We filmed in Wenham, Massachusetts because of the tax credit, fifteen minutes away from Salem, where we all stayed. We were looking at private schools and colleges and found The Academy at Penguin Hall in Wenham, which is entering its third year as a school. Before that, it was an ad agency, a nunnery, and some wealthy person’s private home, so it’s been through a lot of lives. The students, staff and faculty were all so supportive; many of them are in the movie or worked with us behind the scenes, which was a great community building experience.

What makes teenagers fascinating to you as subjects?

I’m attracted to stories that treat teenagers and the emotional stuff they’re going through seriously, giving them the weight that those things deserve. A lot of the stuff they’re experiencing, like falling in love, or hating somebody, or just the dramatic ups and downs of daily life, is a first for them. When a teenager falls in love and then out of love, they feel like they’re going to die, they genuinely don’t know if they will survive this experience, because it’s never happened before. I’m fascinated by that purity of emotion that exists in teenagers.
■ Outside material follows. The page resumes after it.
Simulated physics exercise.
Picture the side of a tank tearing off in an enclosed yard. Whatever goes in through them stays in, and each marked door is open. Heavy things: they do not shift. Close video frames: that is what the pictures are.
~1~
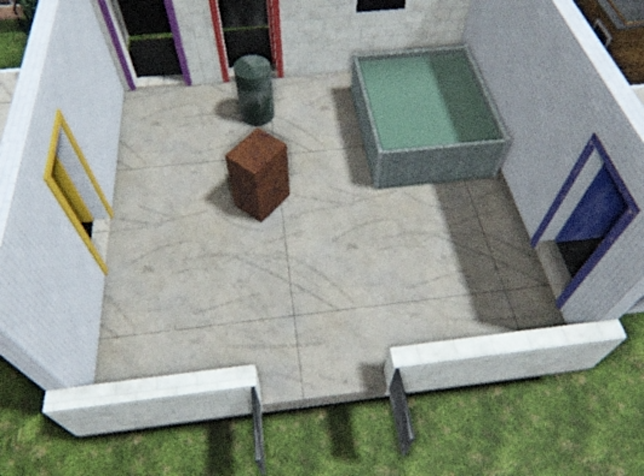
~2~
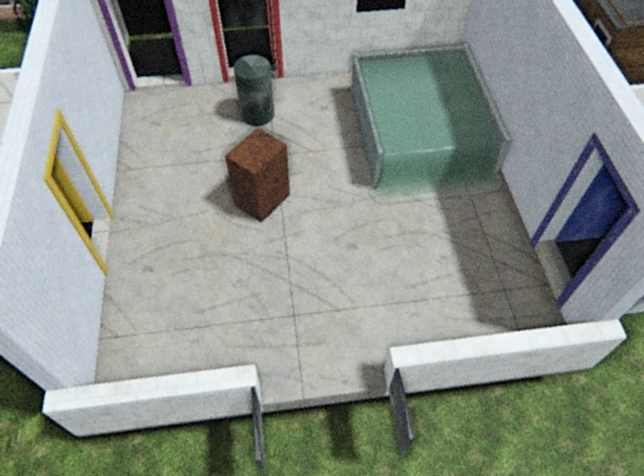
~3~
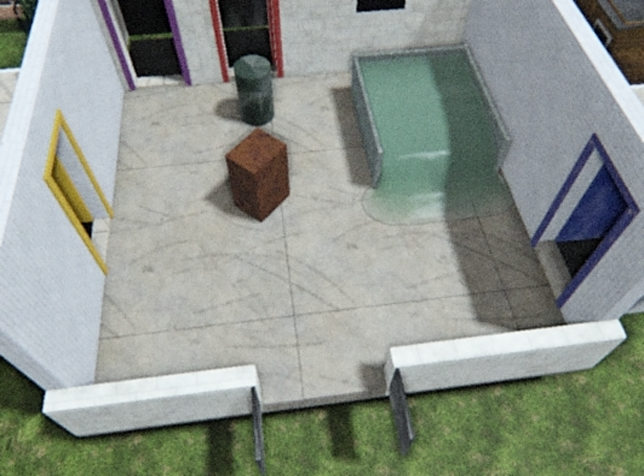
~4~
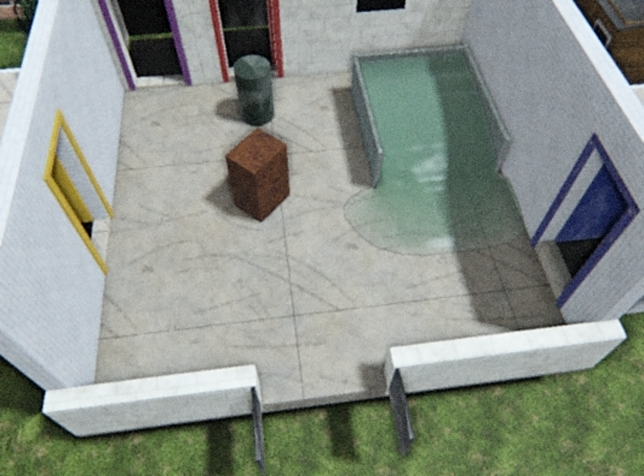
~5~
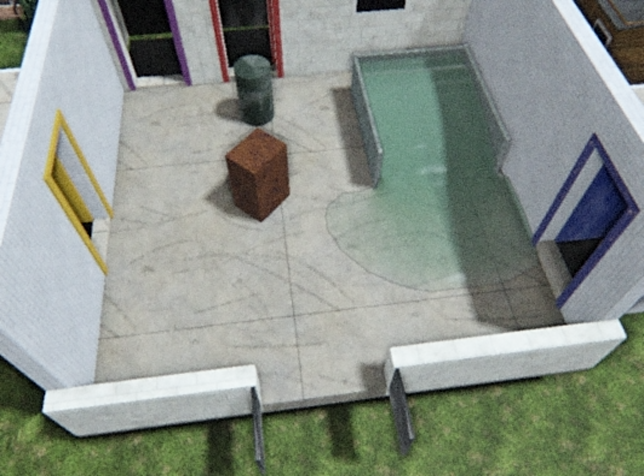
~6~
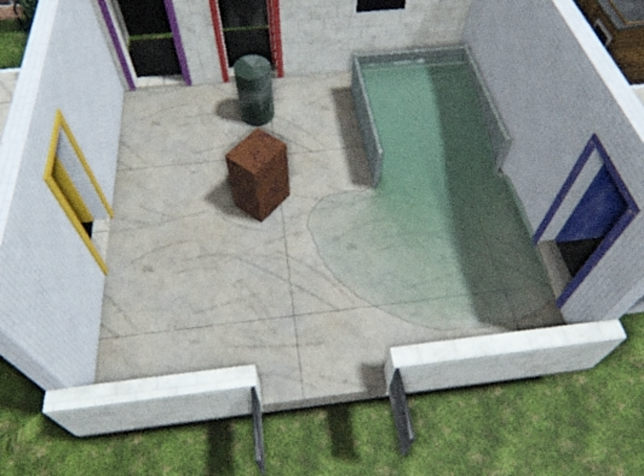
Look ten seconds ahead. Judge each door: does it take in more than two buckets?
In order: The red door copes honestly; the yellow door gets overwhelmed honestly; the purple door gets overwhelmed honestly; the blue door gets overwhelmed honestly.
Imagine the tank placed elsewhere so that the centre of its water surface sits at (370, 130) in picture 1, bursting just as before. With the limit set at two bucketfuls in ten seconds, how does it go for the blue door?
Blue exceeds the threshold.
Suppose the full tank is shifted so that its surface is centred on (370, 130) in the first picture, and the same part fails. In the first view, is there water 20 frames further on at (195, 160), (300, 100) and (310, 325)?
In the order asked: Not reached, not reached, reached by the flood.
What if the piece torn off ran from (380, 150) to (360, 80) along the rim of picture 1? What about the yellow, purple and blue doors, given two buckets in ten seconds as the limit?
The yellow door exceeds the limit, the purple door exceeds the limit, the blue door remains below.
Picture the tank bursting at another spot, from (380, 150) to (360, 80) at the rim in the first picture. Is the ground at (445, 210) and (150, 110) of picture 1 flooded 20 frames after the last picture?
The first spot is spared and the second is soaked.
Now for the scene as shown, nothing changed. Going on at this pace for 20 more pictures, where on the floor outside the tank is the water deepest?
Roughly (96, 379).
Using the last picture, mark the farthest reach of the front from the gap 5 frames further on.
Close to (308, 379).
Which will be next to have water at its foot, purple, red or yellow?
That would be the door marked yellow.
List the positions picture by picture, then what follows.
The first picture shows still water in the open tank at (426, 99).
In the second picture, water pours out at (438, 168) and has run to (372, 191).
In the third picture, the front is at (368, 207), out from the gap at (437, 171).
In the fourth picture, water pours out at (437, 172) and has run to (361, 230).
In the fifth picture, water pours out at (437, 172) and has run to (411, 283).
In the sixth picture, the front is at (439, 323), out from the gap at (437, 173).
A moment on, water covers 35 % of the floor; the red door not reached, the yellow door not reached, the purple door not reached, the blue door wet at the sill, nothing in.
Next, water covers 35 % of the floor; the red door not reached, the yellow door not reached, the purple door not reached, the blue door under two buckets in.
Then, water covers 45 % of the floor; the red door not reached, the yellow door not reached, the purple door not reached, the blue door over two buckets in.
Later, water covers 75 % of the floor; the red door not reached, the yellow door over two buckets in, the purple door under two buckets in, the blue door over two buckets in.
In the end, water covers 95 % of the floor; the red door wet at the sill, nothing in, the yellow door far over two buckets in, the purple door far over two buckets in, the blue door over two buckets in.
What are you trying to say about humanity with this movie?

I should qualify that in no way do I think that Selah is good or bad — and this applies to the other characters, I view them all as neutral and living in a grey area, which is why I love them, because I believe in living in grey areas. But my biggest goal with the film springs out of that phrase sympathy for the devil — but for me, it’s empathy for the devil. I want audiences to have empathy for people who are doing things in life they may disagree with.

Any other things you would like your audience to take away from this movie.
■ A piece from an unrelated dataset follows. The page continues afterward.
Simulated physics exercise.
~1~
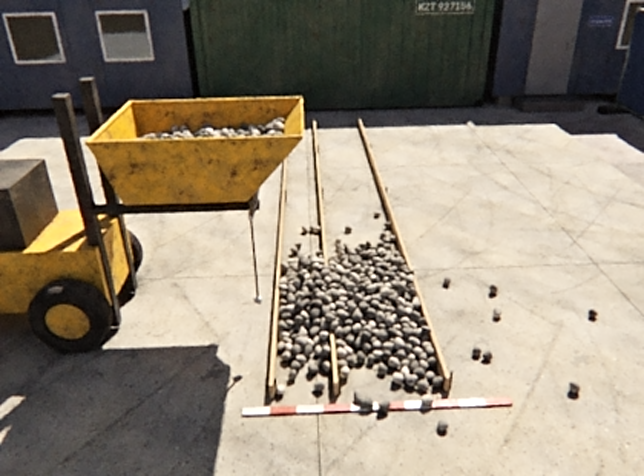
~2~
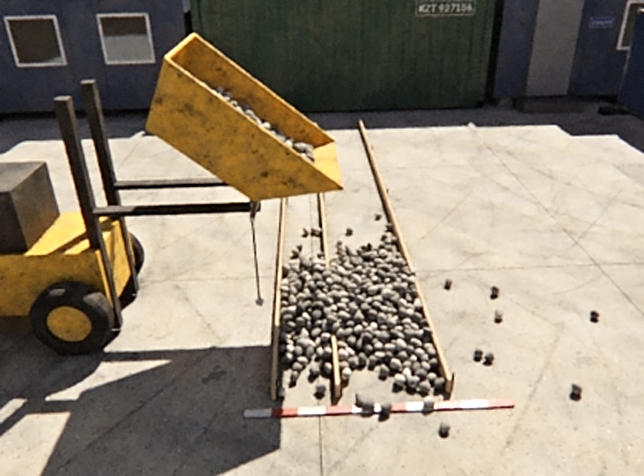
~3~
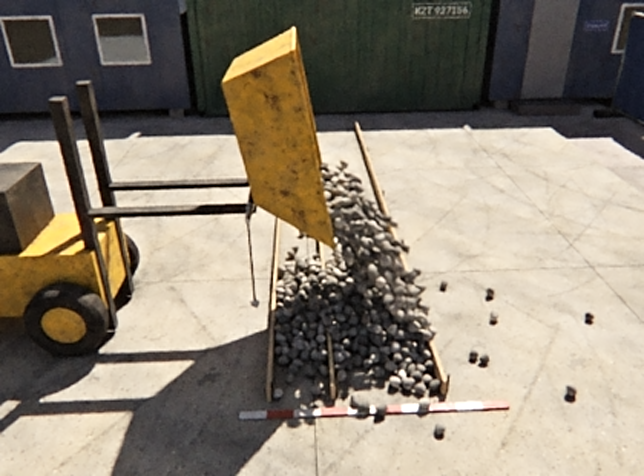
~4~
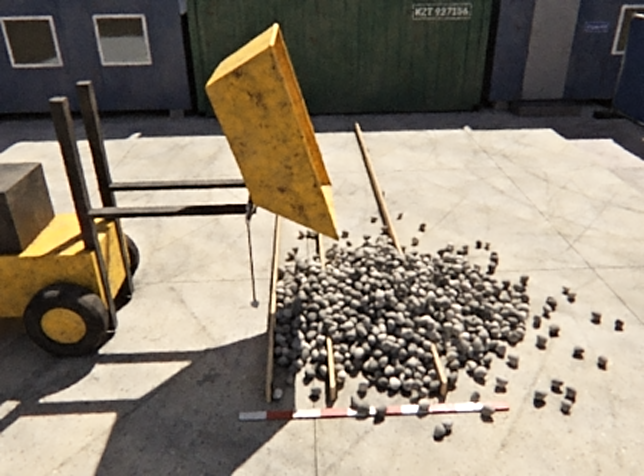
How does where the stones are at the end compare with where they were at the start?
Taken together, the stones are farther to the right and lower down at the end. At the start some were up in the skip and most of the rest lay between the planks, but by the end they form a wide heap reaching past the right-hand plank.
A yellow forklift tipped its raised skip steeply to the right, pouring grey stones onto those already lying between wooden planks. The skip then swung back slightly, and the stones ended in a wide heap spilling over the right-hand plank.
This one is specifically for black girls or people of color but I hope audiences will see people who look like them doing what they want to do — or being able to do whatever they want to do, which is important to me, in addition to having empathy for people who are doing what they want to do. It’s invigorating to see that on the screen, even if it’s not something you yourself would personally do. Hopefully, it will inspire others to do what they want to do in life.